A confusing year for markets made worse by a rebound in JPY – AGFxC

Greg Gibbs, Director at Amplifying Global FX Capital, suggests that the global financial markets have been confusing this year, lacking clear themes and often seeming at odds with historical relationships. 

Key Quotes

“There has been evidence of high risk aversion, such as a strong JPY, record lows in global bond yields, a deep fall in GBP and weaker EUR/CHF and EUR/DKK.  But there has also been evidence of improving risk appetite, such as stronger commodity prices since January. And emerging market currencies and equities have generally out-performed developed market equities and most developed market currencies; including the EUR and USD.

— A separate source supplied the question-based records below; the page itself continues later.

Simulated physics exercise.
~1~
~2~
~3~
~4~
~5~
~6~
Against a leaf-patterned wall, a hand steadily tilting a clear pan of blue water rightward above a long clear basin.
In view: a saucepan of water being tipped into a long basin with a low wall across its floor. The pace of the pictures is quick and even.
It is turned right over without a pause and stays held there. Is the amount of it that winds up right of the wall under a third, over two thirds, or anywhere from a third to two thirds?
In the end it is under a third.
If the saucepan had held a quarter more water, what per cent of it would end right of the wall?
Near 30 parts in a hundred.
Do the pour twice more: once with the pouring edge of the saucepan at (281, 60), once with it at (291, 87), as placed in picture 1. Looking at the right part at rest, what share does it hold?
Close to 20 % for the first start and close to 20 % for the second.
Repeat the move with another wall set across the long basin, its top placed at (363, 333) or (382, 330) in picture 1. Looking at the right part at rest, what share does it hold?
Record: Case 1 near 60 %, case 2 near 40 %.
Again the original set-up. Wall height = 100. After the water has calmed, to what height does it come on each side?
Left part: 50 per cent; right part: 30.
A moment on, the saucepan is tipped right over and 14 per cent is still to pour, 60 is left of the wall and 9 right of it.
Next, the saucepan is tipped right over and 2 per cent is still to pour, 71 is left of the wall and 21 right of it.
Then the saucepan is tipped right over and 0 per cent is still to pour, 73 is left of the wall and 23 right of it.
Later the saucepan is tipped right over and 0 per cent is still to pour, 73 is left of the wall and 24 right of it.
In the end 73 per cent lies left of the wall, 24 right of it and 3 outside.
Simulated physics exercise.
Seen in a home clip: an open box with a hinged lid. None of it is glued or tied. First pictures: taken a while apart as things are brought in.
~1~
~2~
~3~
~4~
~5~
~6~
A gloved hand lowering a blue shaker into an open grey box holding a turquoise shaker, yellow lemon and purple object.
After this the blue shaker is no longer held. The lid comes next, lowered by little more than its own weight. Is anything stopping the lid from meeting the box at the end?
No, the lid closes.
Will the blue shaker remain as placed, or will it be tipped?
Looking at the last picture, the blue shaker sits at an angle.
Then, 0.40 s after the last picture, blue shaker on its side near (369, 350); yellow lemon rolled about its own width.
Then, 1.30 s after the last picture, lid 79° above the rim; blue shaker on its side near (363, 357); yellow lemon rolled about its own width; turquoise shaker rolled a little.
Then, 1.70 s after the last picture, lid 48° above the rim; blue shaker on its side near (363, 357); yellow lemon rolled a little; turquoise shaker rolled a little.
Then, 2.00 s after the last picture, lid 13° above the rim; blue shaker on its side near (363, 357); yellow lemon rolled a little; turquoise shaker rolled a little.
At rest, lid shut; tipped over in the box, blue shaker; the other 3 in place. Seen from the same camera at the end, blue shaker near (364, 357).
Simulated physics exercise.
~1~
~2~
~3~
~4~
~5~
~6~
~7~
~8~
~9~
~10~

It appears that extreme low government bond yields have forced investors into riskier assets including equities, corporate and emerging market bonds and currencies, even though confidence in global growth has ebbed and fears for global market stability have increased.

Part of this process has been more proactive central bank policy generating downward pressure on global bond yields.  While this may have supported riskier assets it has failed thus far to raise global growth and inflation expectations.

As such, some investors have become worried that monetary policy has run out of scope to further drive growth and inflation higher, turning the conversation to what next – including the need for faster structural reform, fiscal spending, and fashionable calls for something called helicopter money, which may have several meanings in practice, but broadly refers to a central bank financing fiscal expansion.

A significant contributor, in our view, to the unusual state of markets, where yields have plumbed new depths has been the remarkable strength in the JPY this year, and to a lesser extent the firm EUR, in the face of further rate cuts into negative territory.

The market had begun to fear that Japan in particular could not escape deflation. Its already aggressive monetary policy actions were failing and negative rates may have even been counter-productive; undermining bank profitability, and weakening consumer and broader economic confidence.

As such, we look on the bounce in the USD/JPY this week with extreme interest.

The rise in USD/JPY since the strong result in the Upper House election for the ruling LDP led by PM Abe and its coalition partner the Komeito Party may be a significant boost for global confidence.  It may help turn from down to up the trend in global yields and breakeven inflation expectations, from their recent record lows.”